• What, Thomas H. Benton asks, is the message of digitization — the new preferred method for preserving books? His answer: “I think the absence of books confirms the disposition to regard them as irrelevant. Many entering students come from nearly book-free homes. Many have not read a single book all the way through; they are instead trained to surf and skim.”
  • A high school teacher regrets the axing of Dead White Men’s books from reading curricula, even as she believes her students have a healthier self-identity than she (an aspiring writer who so identified with male writers that she grew up “twisted, like a tree that leans toward Saturn instead of the sun”) did.
  • Ben Rutter reads Cormac McCarthy’s latest book and takes the author to task for trying to embrace two incompatible doctrines: “how is it possible to be a nihilist and a pessimist at once? Nothingness can’t be getting worse.”
  • Director Roman Polanski is suing Vanity Fair for claiming that he tried to seduce a woman in New York just after his late wife’s murder.
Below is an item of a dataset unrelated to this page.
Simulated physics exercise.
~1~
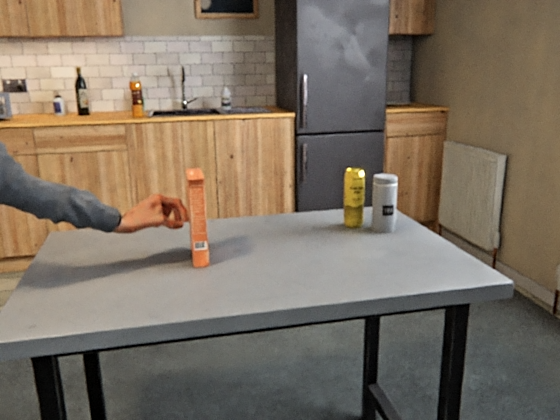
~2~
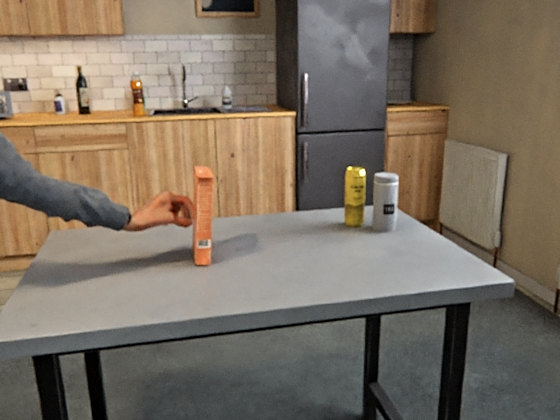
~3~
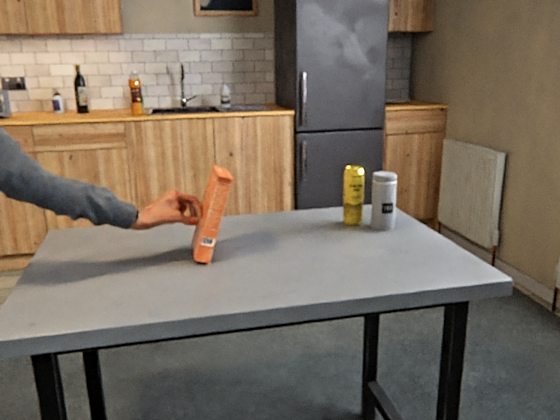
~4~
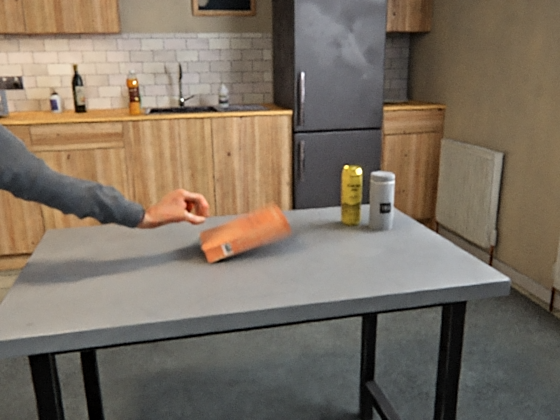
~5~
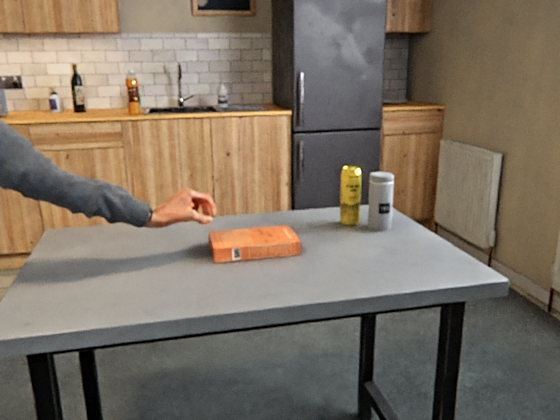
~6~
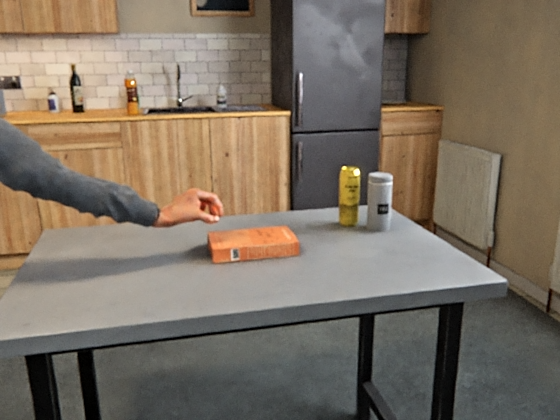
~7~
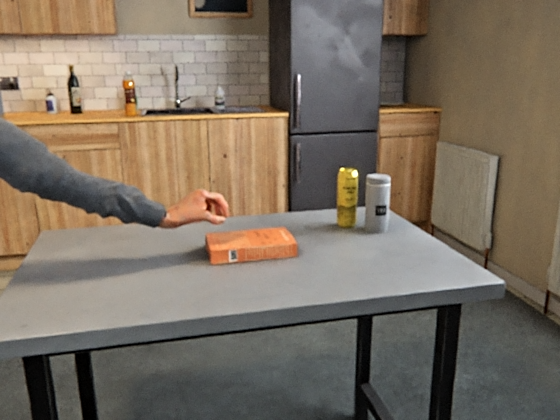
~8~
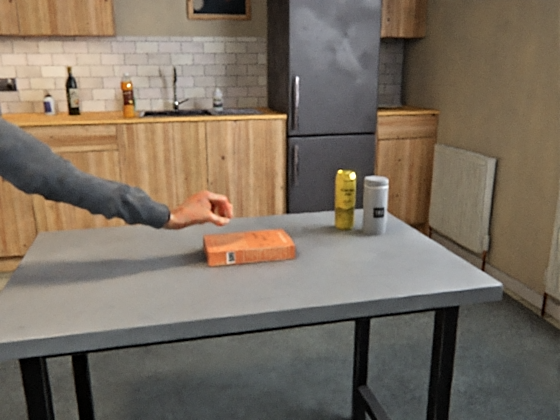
In a kitchen, a hand reached in from the left and pushed an upright orange packet on a grey table until it leaned right and toppled over, ending flat on its side near the hand, while a yellow can and grey jar stayed standing.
Even if he wins on the merits, is it really going to enhance his reputation when the world recalls — as the trial inevitably will remind them — that he once admitted to having sex with a 13-year-old girl? (Transcript of girl’s testimony here.)
  • Forthcoming from the BBC: “a new version of the Charles Dickens classic, Bleak House, will be churned out like a ‘modern-day soap, with half-hour, twice-weekly episodes that end on a cliffhanger’, starring Gillian Anderson, Charles Dance and Alistair McGowan.”